Terry Mattingly is on the warpath against the elitist prejudice that working class white people, aka social conservatives, harbor racial prejudice. The sinner in this case is NPR's Don Gonyea, reporting on the state of electoral play in the southeastern Ohio county of Jefferson--as well as the "local authority on a secular university campus" who served as Gonyea's expert source:
David Cohen, a political scientist at the University of Akron, says voters like these explain how someone can still be undecided in a contest between two such very different candidates.
"This is a population that, if you look economically, they should be voting Democrat," he says.
But he adds that people in this part of the state are also often very religious, social conservatives.
Additionally, he says, President Obama's race seems to be a factor with at least a portion of these voters.
"But you also have to remember that Mitt Romney is a Mormon, and especially among evangelicals, that makes them uncomfortable," he says, "so they don't have a natural fit on the Republican side, either."
There is, tmatt complains, "no evidence--other than the Cohen quote--that this damning connection exists for significant numbers of voters." (Note that the damning connection, so far as he's concerned, is racism, not anti-Mormonism.) Actually Gonyea does provide some evidence for the connection; namely, that whereas John Kerry carried Jefferson County albeit losing Ohio in 2004, Barack Obama lost It even as he won the Buckeye State in 2008.
But tmatt is not satisfied. Does anyone, he asks, "have any hard evidence that moral conservatives are more likely to be racists? By this I mean journalistic evidence, with URLs and clear attributions, as opposed to blunt statements of mere opinion."
I would have thought he'd remember the mild journalistic hoopla earlier this year when two social scientiests (from the secular Brock University campus in St. Catherine's, Ontario) published a study showing that children with low I.Q.'s are more likely to grow up to be social conservatives with racist and homophobic attitudes. Then there was former WaPo Political Bigfoot-turned-Columbia Journalism Prof. Tom Edsall's long thumbsucker in the NYT last June, reviewing the data on how and why white working class voters have been trending Republican.

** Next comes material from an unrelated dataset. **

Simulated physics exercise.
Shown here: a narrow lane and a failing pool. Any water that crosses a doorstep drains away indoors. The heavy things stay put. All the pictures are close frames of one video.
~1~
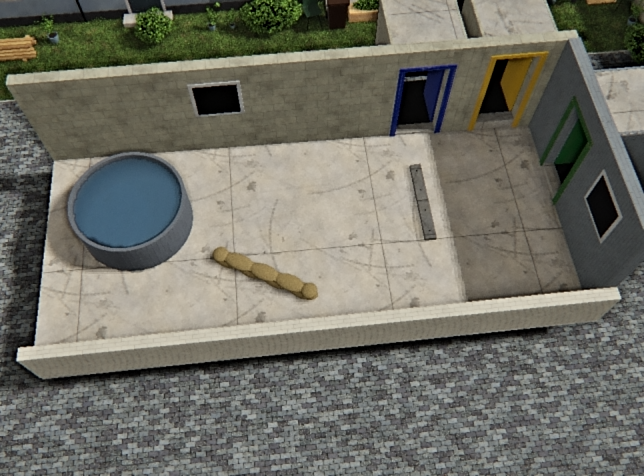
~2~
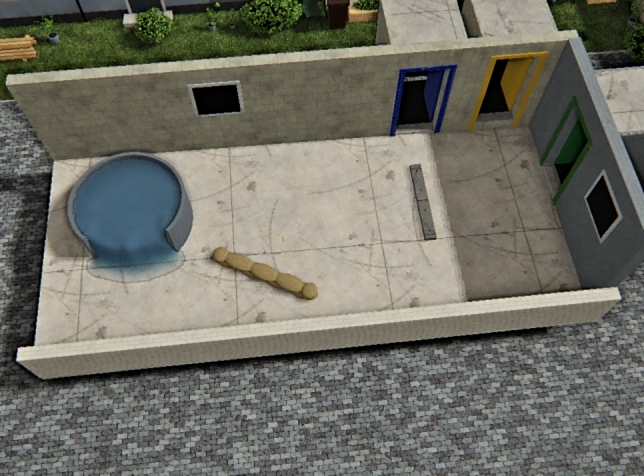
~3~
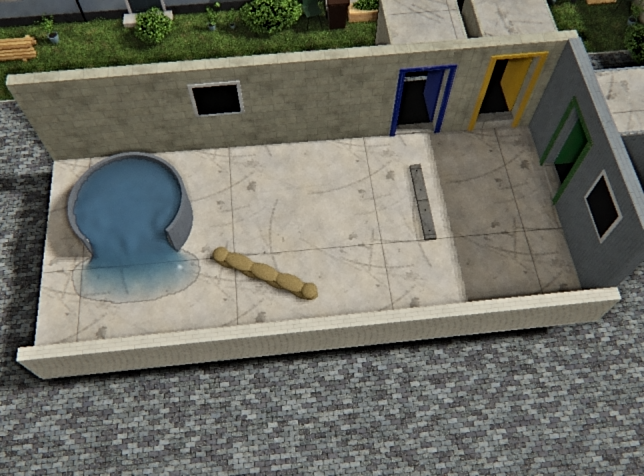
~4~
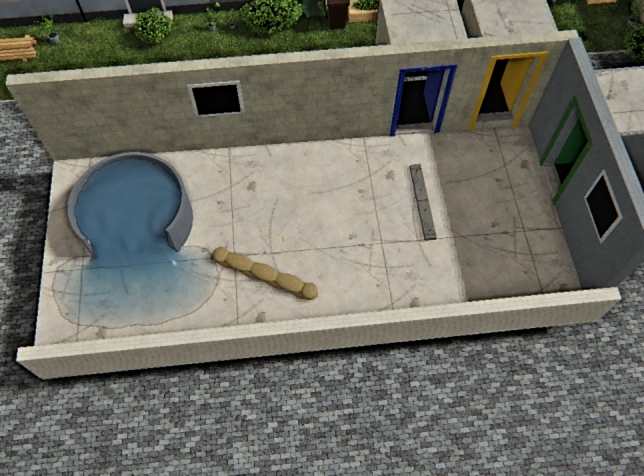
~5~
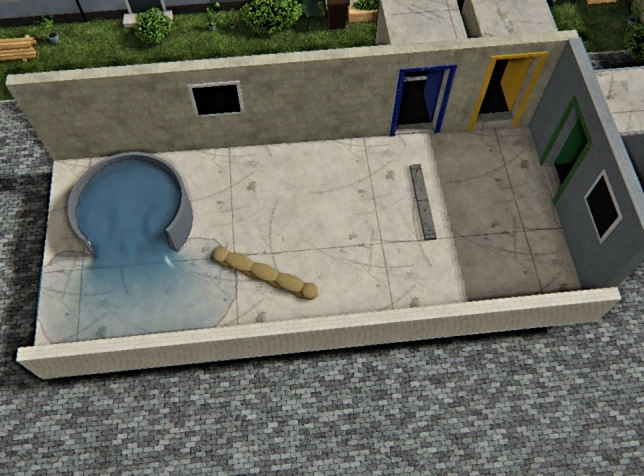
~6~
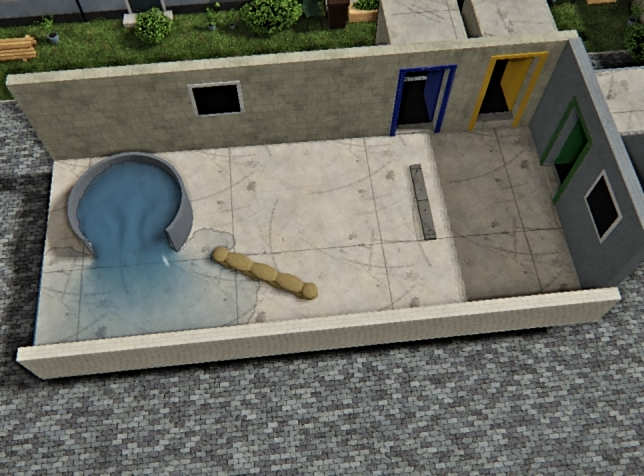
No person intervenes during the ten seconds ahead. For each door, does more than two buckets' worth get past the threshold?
Door by door: The yellow door - no; the green door - no; the blue door - no.
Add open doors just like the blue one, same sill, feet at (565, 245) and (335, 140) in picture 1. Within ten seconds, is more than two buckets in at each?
Exceeds the threshold, stays below the threshold.
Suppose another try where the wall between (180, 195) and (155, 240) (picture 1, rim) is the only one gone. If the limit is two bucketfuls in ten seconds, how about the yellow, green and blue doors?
I reckon the yellow door will stay beneath the mark, the green door will get past the mark, and the blue door will get past the mark.
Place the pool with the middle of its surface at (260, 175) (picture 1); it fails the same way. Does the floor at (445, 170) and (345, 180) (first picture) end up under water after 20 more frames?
In the order asked: Unreached, then unreached.
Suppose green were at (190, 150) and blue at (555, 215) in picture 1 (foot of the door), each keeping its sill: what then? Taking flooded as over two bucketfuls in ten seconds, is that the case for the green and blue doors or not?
Result - the green one stays within limits while the blue one exceeds the limit.
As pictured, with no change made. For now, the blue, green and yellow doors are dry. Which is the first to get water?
Answer: The green-painted one.
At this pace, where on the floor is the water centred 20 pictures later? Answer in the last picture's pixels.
I'd put it at around (225, 282).
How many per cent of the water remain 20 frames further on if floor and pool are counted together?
My figure is close to 76 percent.
A moment on, water covers 20 % of the floor; the yellow door not reached, the green door not reached, the blue door not reached.
Next, water covers 25 % of the floor; the yellow door not reached, the green door not reached, the blue door not reached.
Then, water covers 40 % of the floor; the yellow door not reached, the green door not reached, the blue door not reached.
Later, water covers 55 % of the floor; the yellow door wet at the sill, nothing in, the green door wet at the sill, nothing in, the blue door wet at the sill, nothing in.
In the end, water covers 70 % of the floor; the yellow door wet at the sill, nothing in, the green door under two buckets in, the blue door under two buckets in.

What I'd particularly recommend, however, is Eric Transby and Dennis Hartmann's 2008 article in the Journal for the Scientific Study of Religion, "Critical Whiteness Theories and the 'Evangelical Race Problem': Extending Emerson and Smith's Divided By Faith." Building on the work of two evangelical-friendly scholars, Transby and Hartmann show pretty persuasively that white conservative Protestants are "more likely than other whites to believe that their race is very important to their identity."
Among the findings that emerge from their multiple regression analysis: "White conservative Protestants are about 40 percent more likely than others to believe that African Americans only somewhat or do not at all share their vision of American society." Could that be why the folks in Jefferson County voted for elitist liberal Democrat Kerry but didn't vote for elitist liberal Democrat Barack Obama?
I'd say, in short, that Cohen was in a position to cite hard pretty good social science evidence for the soundbite Gonyea elicited from him. Since when do news stories provide bibliographies?